Dus klokkenluiders stellen de band met hun collega’s sterk op de proef?
Ja. Maar tegelijkertijd voelen ze zich vaak heel verantwoordelijk voor wat er gebeurt met degene over wie ze rapporteren. Dat maakte De Graaf op uit diepte-interviews die hij hield met 25 klokkenluiders.
Iets wat hem sterk verbaasde, aangezien de schenders veel ellende veroorzaken. ‘Een van de klokkenluiders die ik sprak had een verkrachting gemeld. Hij wist: als dit uitkomt, betekent dat ontslag voor de dader, en die heeft thuis wel een klein kind.’
Klokkenluiders staan dus tussen twee vuren?
Inderdaad. Dat wat eerlijk of rechtvaardig is, conflicteert vaak met loyaliteit aan anderen, zegt onderzoeker Adam Waytz van de Northwestern-universiteit.
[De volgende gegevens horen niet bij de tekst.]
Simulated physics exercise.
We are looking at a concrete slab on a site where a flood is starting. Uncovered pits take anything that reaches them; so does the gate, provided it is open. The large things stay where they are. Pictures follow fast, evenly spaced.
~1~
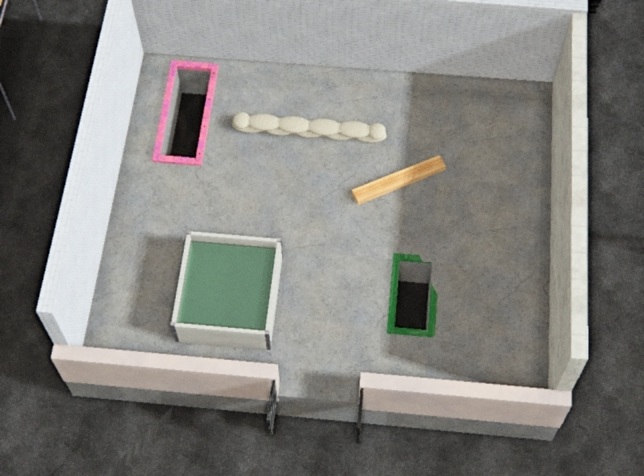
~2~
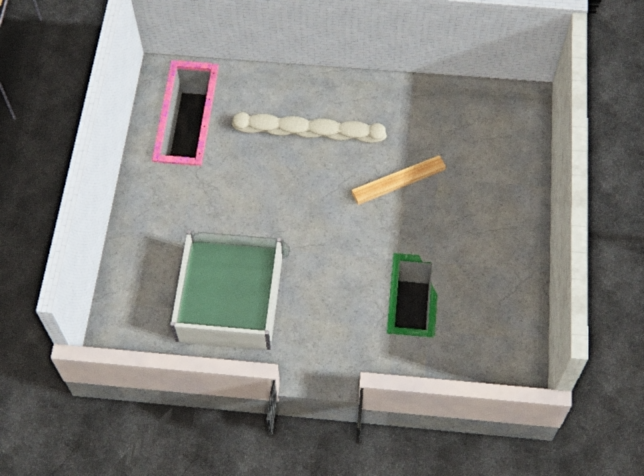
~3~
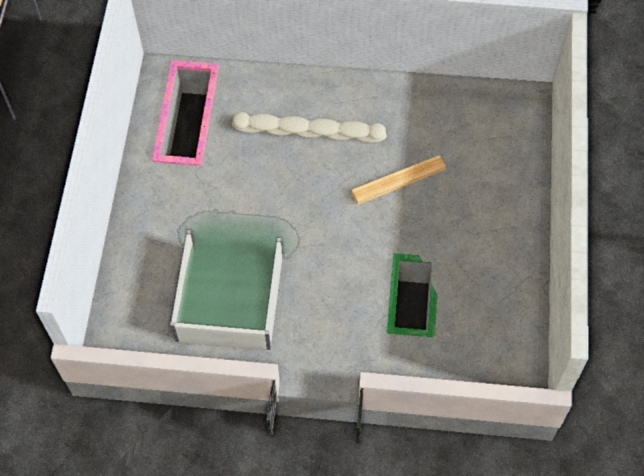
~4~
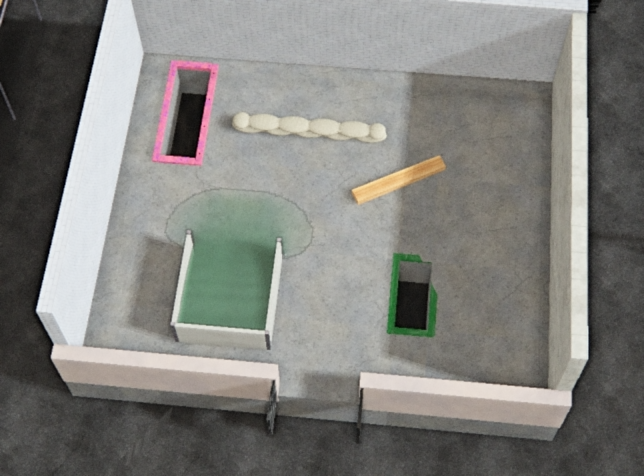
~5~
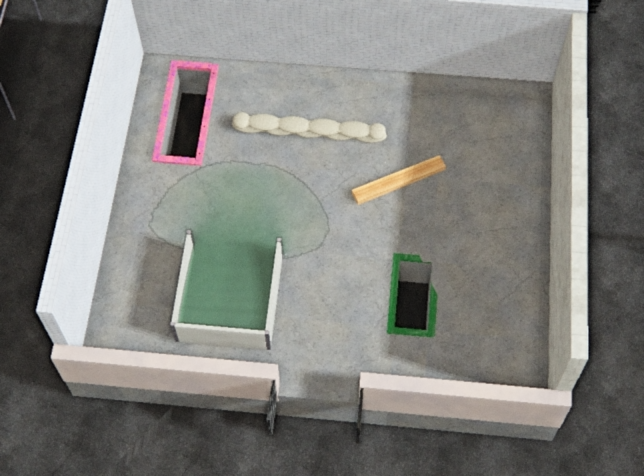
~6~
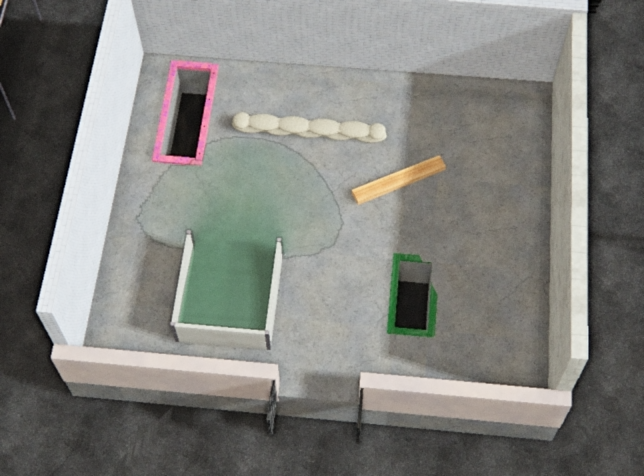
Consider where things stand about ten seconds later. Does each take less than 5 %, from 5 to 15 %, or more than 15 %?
In the end the gate will drain shy of five per cent; the green pit will drain shy of five per cent; the pink pit will drain in excess of fifteen per cent.
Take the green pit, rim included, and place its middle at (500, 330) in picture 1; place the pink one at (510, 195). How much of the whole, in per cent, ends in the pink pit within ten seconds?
Result - pink pit: 2 %.
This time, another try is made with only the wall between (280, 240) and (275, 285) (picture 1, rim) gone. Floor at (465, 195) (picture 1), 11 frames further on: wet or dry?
Check at the given point: Inundated.
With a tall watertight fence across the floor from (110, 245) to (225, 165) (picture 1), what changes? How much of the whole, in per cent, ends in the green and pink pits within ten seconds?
Roughly, in per cent: Green 6, pink 10.
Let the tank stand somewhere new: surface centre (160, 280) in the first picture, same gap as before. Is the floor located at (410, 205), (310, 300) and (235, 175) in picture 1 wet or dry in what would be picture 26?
Spot one unwetted, spot two unwetted, spot three wetted.
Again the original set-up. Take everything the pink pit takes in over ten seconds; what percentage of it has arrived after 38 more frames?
Estimate: Some 95 per cent.
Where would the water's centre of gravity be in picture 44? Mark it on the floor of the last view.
Estimate: (297, 173).
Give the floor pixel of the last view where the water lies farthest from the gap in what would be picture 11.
I'd point to (220, 63).
A moment on, water covers 20 % of the floor; the gate 0 %, the green pit 0 %, the pink pit 2 %.
Next, water covers 25 % of the floor; the gate 0 %, the green pit 0 %, the pink pit 9 %.
Then, water covers 40 % of the floor; the gate 0 %, the green pit 0 %, the pink pit 18 %.
Later, water covers 50 % of the floor; the gate 0 %, the green pit 0 %, the pink pit 22 %.
In the end, water covers 75 % of the floor; the gate 1 %, the green pit 2 %, the pink pit 23 %.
Dat klokkenluiden een moreel dilemma oproept tussen deze twee waarden, bewees hij met experimenteel onderzoek dat dit jaar werd gepubliceerd. Waytz en collega’s lieten sommige mensen een paar zinnen opschrijven over waarom het belangrijk is om loyaal te zijn aan anderen.
Anderen schreven juist een passage over het belang van rechtvaardigheid. Wat bleek? De mensen die over het belang van rechtvaardigheid schreven, waren vaker geneigd te klokkenluiden dan degenen die hadden geschreven over het belang van loyaliteit.
Wat maakt dat sommige mensen ondanks dit morele conflict wél aan de bel trekken?
Over de persoon van de klokkenluider komt uit de literatuur geen eenduidig beeld naar voren. De Graaf: ‘Het enige wat ik kan zeggen, is dat ze vaak een sterk ontwikkeld rechtvaardigheidsgevoel hebben. De melders die ik sprak hadden er vaak nachten van wakker gelegen. Degenen die uiteindelijk melden, zijn ervan overtuigd: hier moet gewoon iets aan gebeuren.’
Uit een ander experiment van Adam Waytz bleek inderdaad dat mensen voor wie rechtvaardigheid een belangrijker waarde is dan loyaliteit, sneller aan de bel trekken dan mensen die loyaliteit het hoogst in het vaandel hebben staan.
De omstandigheden zijn voor wél of niet klokkenluiden van groter belang, zoals de sterkte van het bewijs, de bedrijfscultuur en het type en de ernst van de schending.
Uit onderzoek van Janet Near blijkt bijvoorbeeld dat mensen eerder geneigd zijn seksuele intimidatie aan de kaak te stellen dan diefstal of veiligheidsproblemen.